President Bush, right, shakes hands with Democratic House Leader Rep. Nancy Pelosi of Calif., during their meeting in the Oval Office of the White House in Washington, Thursday, Nov. 9, 2006. (AP Photo/Pablo Martinez Monsivais) AP Photo

This column was written by Fred Barnes
When Republicans won the House and Senate in 1994, President Clinton was badly shaken. At a White House press conference, a reporter suggested Clinton might no longer be "relevant" as a leader. It took weeks for Clinton to recover his composure. It turned out, of course, that he was as relevant as ever as a national leader. Presidents always are.

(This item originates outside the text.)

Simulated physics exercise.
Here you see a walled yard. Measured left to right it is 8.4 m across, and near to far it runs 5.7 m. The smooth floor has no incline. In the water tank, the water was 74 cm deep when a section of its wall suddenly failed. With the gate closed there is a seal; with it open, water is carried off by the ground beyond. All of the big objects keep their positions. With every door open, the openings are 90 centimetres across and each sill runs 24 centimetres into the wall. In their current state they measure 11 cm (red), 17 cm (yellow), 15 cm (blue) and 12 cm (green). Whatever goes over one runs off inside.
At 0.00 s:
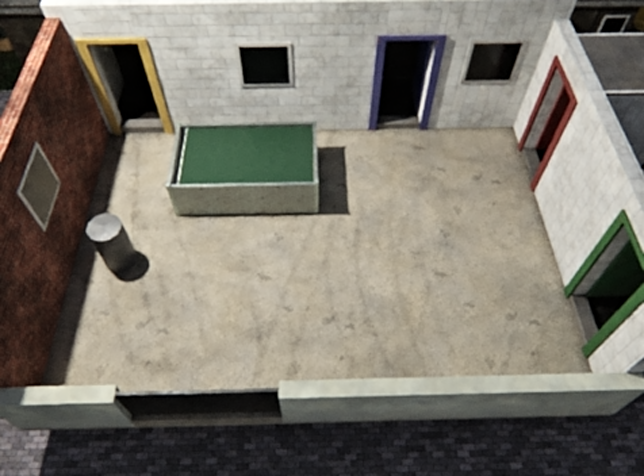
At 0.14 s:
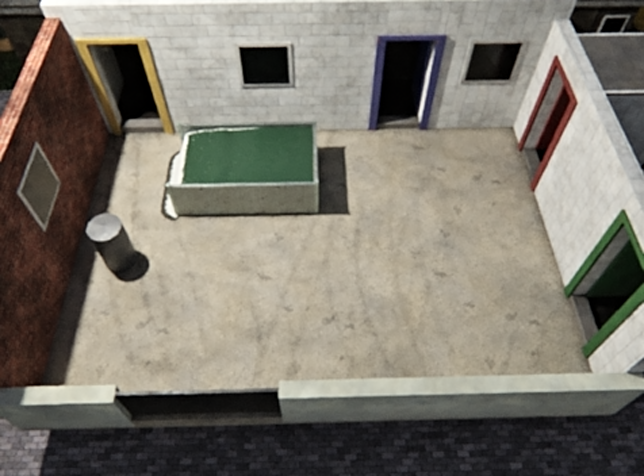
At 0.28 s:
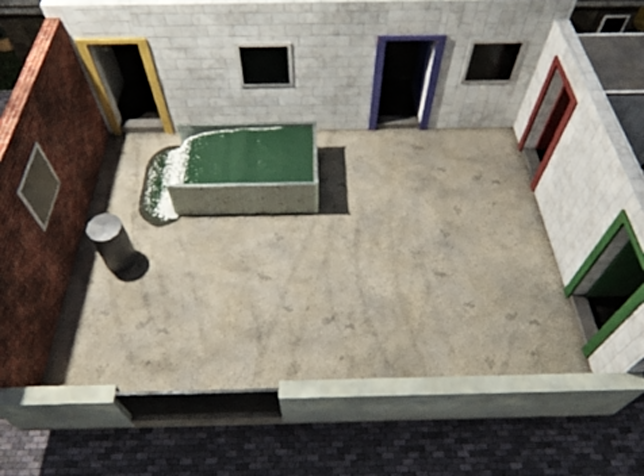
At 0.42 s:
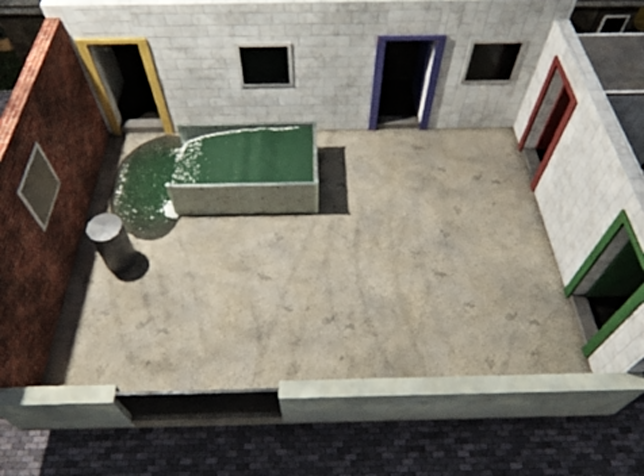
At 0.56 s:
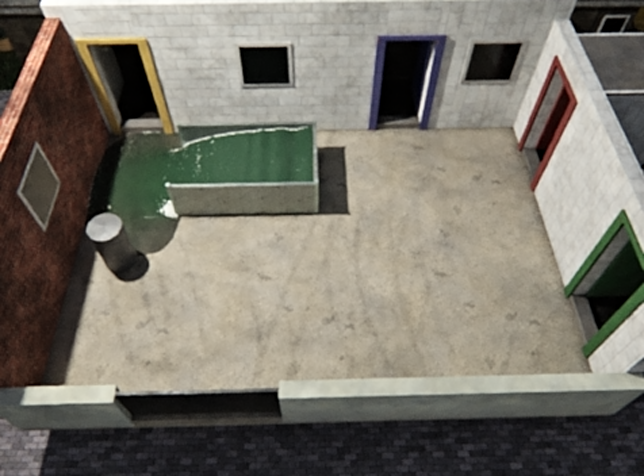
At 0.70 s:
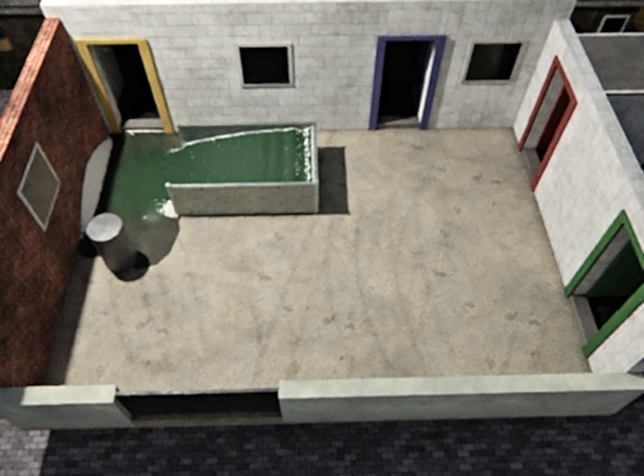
Green water pours from the tank's left end and spreads across the floor to the yellow door.
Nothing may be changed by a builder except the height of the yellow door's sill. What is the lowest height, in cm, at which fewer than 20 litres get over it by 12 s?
34 cm.
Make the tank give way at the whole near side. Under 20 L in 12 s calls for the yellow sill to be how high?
Minimum height: Approx. 10.5 cm.
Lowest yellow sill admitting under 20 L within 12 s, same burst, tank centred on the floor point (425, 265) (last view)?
New minimum height: Approx. 19 cm.
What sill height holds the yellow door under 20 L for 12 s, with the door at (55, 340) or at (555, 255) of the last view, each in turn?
Roughly 6.0 cm for the first and 8.0 cm for the second.
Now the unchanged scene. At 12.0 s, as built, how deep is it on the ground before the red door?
The depth there is around 6.0 cm.
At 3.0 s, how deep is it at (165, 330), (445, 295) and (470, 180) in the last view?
Roughly 2, then 0, then 0 cm.
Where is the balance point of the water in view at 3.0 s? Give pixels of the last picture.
I'd say around (166, 211).
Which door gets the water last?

If President Bush was shaken, he didn't show it. He waited only hours after Democrats had captured Congress last week to assert himself. And he instantly changed the media story from an Election Day repudiation of his presidency to his removal of Defense Secretary Donald Rumsfeld. He followed that with a press conference at which he listed the issues where compromise might be reached with congressional Democrats. This was before he'd met with either Democratic leaders Nancy Pelosi or Harry Reid.

Bush is a lame duck, but only technically (he won't run again). He intends to be a very live duck in his final two years in the White House. When he talked to Henry Paulson, then the CEO of Goldman Sachs, last spring about becoming treasury secretary, he promised to push hard for a serious agenda no matter what the outcome of the midterm election. The result was bad for Bush, but he plans to keep his promise.

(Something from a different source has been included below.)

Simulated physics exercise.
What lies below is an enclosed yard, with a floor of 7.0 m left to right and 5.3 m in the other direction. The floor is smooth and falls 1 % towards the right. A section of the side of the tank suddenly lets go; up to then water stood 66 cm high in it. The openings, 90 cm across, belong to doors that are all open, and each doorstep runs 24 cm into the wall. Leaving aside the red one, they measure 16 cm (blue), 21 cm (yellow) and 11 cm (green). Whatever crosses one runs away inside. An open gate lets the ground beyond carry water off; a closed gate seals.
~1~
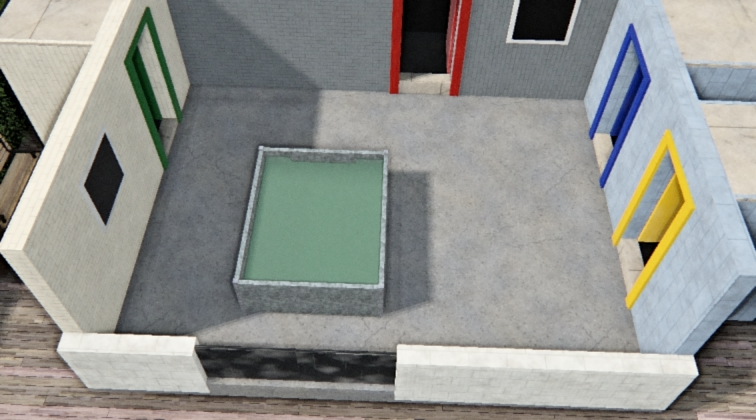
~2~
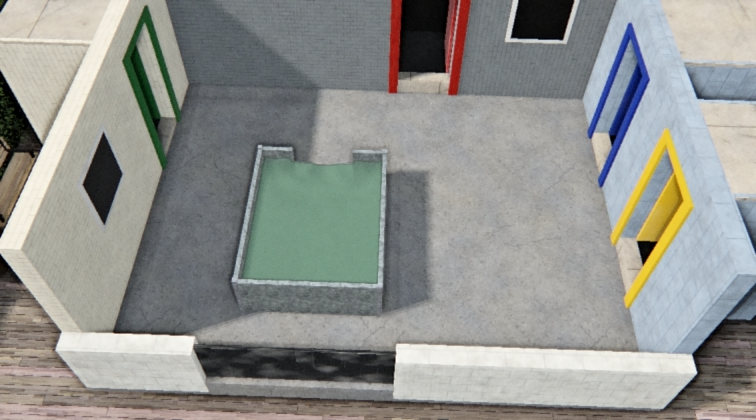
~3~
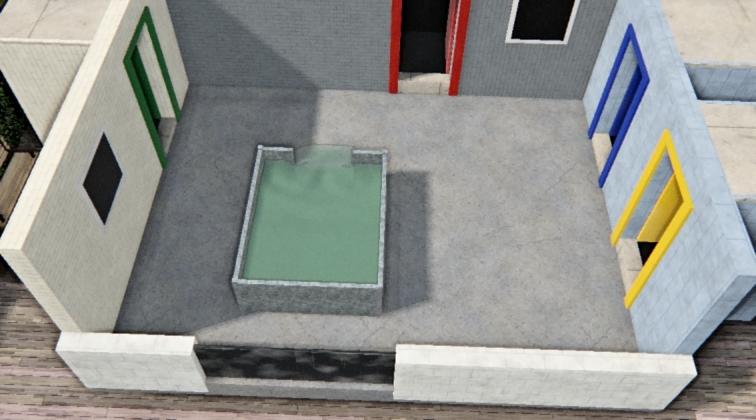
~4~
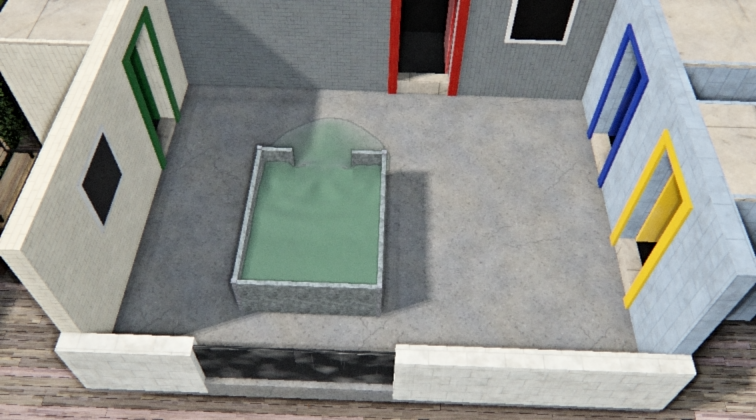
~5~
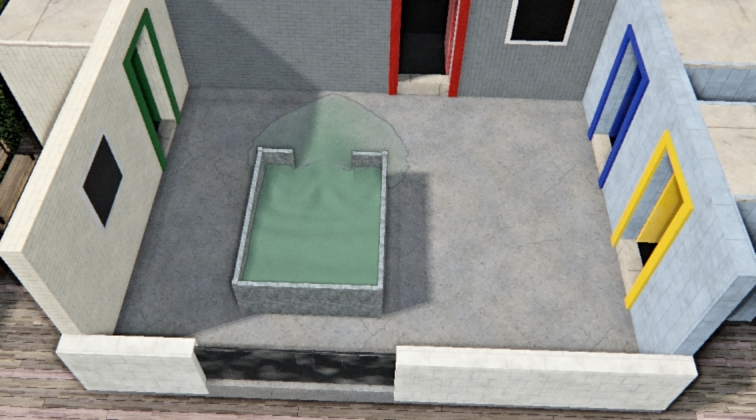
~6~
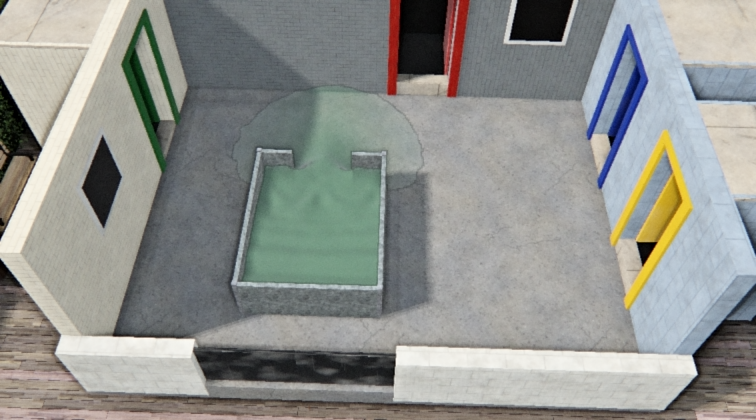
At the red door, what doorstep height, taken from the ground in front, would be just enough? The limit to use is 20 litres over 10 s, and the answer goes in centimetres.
14 cm.
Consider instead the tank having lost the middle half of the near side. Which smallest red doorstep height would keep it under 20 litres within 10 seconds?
Some 9.0 cm.
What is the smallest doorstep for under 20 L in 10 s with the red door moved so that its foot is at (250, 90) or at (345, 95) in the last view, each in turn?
You'd want roughly 15 cm there first, then roughly 28 cm.
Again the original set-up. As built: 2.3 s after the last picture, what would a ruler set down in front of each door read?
Depths in cm: Blue 13, yellow 0, red 16, green 13.
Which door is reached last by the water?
Yellow.
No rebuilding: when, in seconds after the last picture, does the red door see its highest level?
Around 1.0 s, give or take.
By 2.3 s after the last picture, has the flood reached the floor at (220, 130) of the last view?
At that moment it's submerged.
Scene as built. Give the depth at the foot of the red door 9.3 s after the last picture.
It works out to about 6.0 centimetres deep.
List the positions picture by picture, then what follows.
The first frame shows the tank at (317, 216) is whole and still, 66 cm deep; the red door at (428, 48) is dry.
In the second frame, the gap is on the far side, the front 0.3 m out at a hidden place; the back of the tank holds 66 cm.
In the third frame, the gap is on the far side, the front 0.7 m out at (310, 149); the back of the tank holds 66 cm.
In the fourth frame, the front is at (327, 121), 1.4 m from the gap on the far side; 1.9 m2 of floor is wet, 66 cm left at the back.
In the fifth frame, the front is at (327, 98), 2.0 m from the gap on the far side; 3.3 m2 of floor is wet, 66 cm left at the back.
In the sixth frame, water pours out on the far side and has run 2.2 m, to (367, 93); about 4 cm deep outside, 61 cm at the back; the red door at (425, 50), 2.7 m from the gap, is still 0.7 m from the nearest water.
Then, 0.7 s after the last picture water covers 20 % of the floor, deepest (38 cm) near (321, 179); 19 cm at the red door, 0 litres in over its 26 cm doorstep.
Then, 2.3 s after the last picture water covers 40 % of the floor, deepest (28 cm) near (188, 89); 16 cm at the red door, 0 litres in over its 26 cm doorstep.
Then, 9.3 s after the last picture water covers 95 % of the floor, deepest (14 cm) near (356, 373); 6 cm at the red door, 0 litres in over its 26 cm doorstep.
At the red door as built, the water peaked near 20 cm, 0.9 s after the last picture.
With a doorstep of 12.5 cm, 31 litres would have come in within the 10 s; with 16.5 cm, 10 litres. So under 20 litres takes about 14 cm.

Is Bush suffering from delusions of grandeur? Not really. True, he'll have to make concessions, probably painful ones, on legislative initiatives. And his prospects for getting conservative judicial nominees through the Senate are slim. But as we learned from the Gingrich years, you can't govern from Capitol Hill. The president, even weakened as Bush is, remains the central figure in Washington.

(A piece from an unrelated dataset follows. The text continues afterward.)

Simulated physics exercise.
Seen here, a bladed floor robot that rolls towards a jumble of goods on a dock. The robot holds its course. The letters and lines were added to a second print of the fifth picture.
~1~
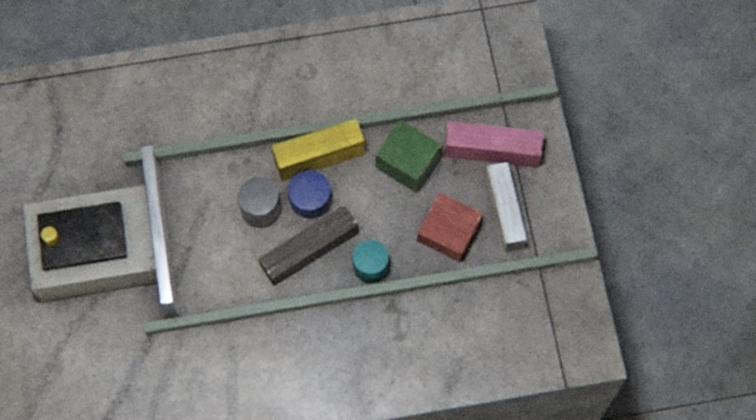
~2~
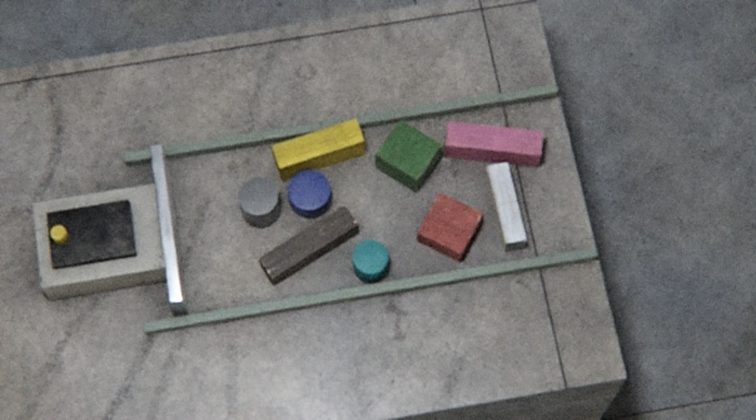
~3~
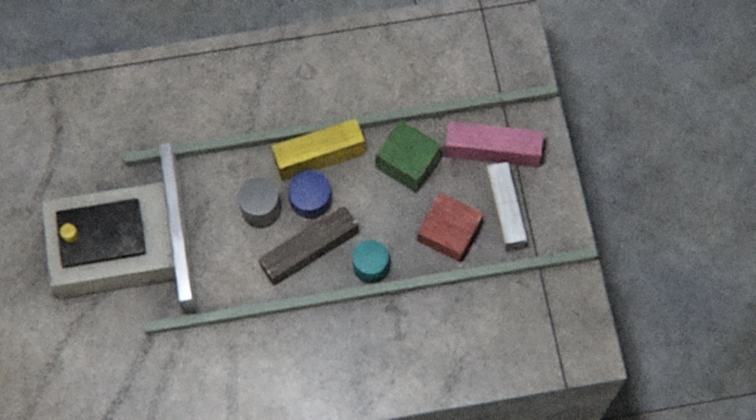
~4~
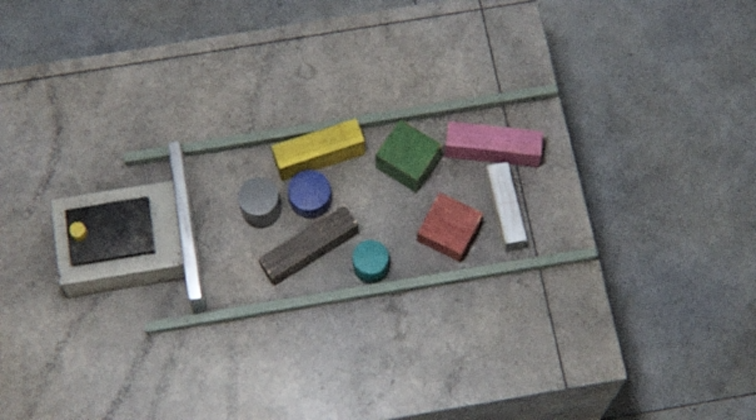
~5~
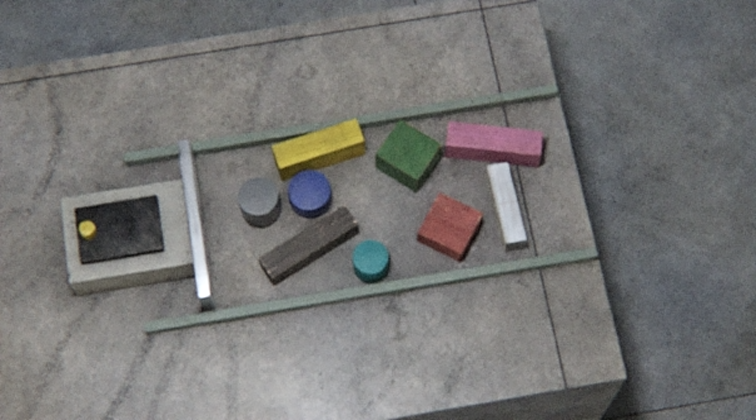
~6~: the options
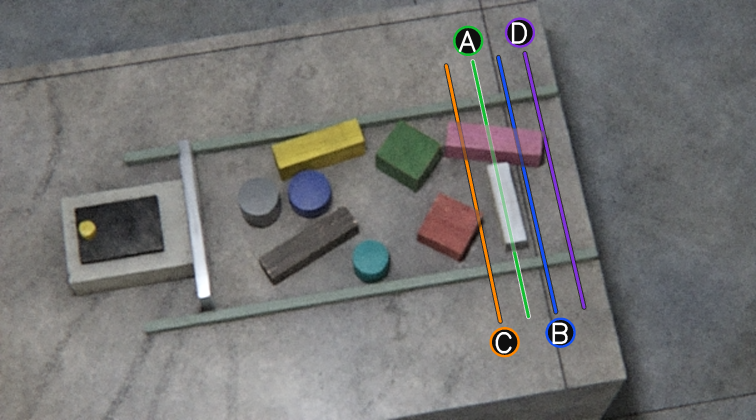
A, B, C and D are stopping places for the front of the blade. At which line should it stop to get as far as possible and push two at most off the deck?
No third one falls up to C.
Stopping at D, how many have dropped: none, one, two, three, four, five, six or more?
By then, six or more.
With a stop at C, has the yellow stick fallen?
No.
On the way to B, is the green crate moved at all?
By then, yes.
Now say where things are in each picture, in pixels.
The first frame shows green crate (408, 156); yellow stick (319, 150); white stick (506, 207).
The second frame shows robot (97, 233); grey canister (260, 203).
The third frame shows robot (107, 231); turquoise canister (371, 262).
The fourth frame shows robot (117, 230); pink stick (494, 144).
The fifth frame shows robot (126, 228); green crate (408, 156); yellow stick (319, 150); white stick (506, 207).
On the copy, A at (500, 185); B at (526, 180); C at (472, 189); D at (553, 176).
On C. First, robot (227, 212); yellow stick (337, 149); black bar (355, 231).
Then, robot (326, 195); pink stick (533, 137); white stick (515, 211).
Finally, robot (403, 183); white stick over the edge; pink stick over the edge; two fallen.
By contrast, A drops three; B drops five; D drops seven.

Bush has an unmatched set of political tools. With strong Republican minorities in both houses, he has veto power. He never used it to cancel Republican bills, but he'll be less reluctant to kill Democratic bills. Bush is in charge of foreign policy, as we'll be visibly reminded next week when he travels to Vietnam and the following week when he goes to Latvia for the NATO summit. And he is the man with the megaphone. He can always command a national audience. Pelosi and Reid can't.

With Rumsfeld's resignation, Bush demonstrated his willingness to make major concessions. Rather than change the strategy in Iraq, he changed the strategist. This is not the first step in a disguised retreat from Iraq, Bush aides insist, nor does it represent a turnover of national security policy to the "realists," as opposed to an idealist like Bush, who ran foreign affairs under Bush's father. The president told Rumsfeld's successor, Bob Gates, the goal is still to create a stable democratic Iraq that can defend itself — in other words, victory.

Congressional Republicans wish Rumsfeld's departure had occurred three months earlier, and some Bush advisers agree it should have. Whether that would have reduced Republican losses is unknowable. What is clear, though, is that Bush recognized an unpopular war, without victory in sight, cannot be sustained for long. The election underscored that. Something had to give, and it was Rumsfeld.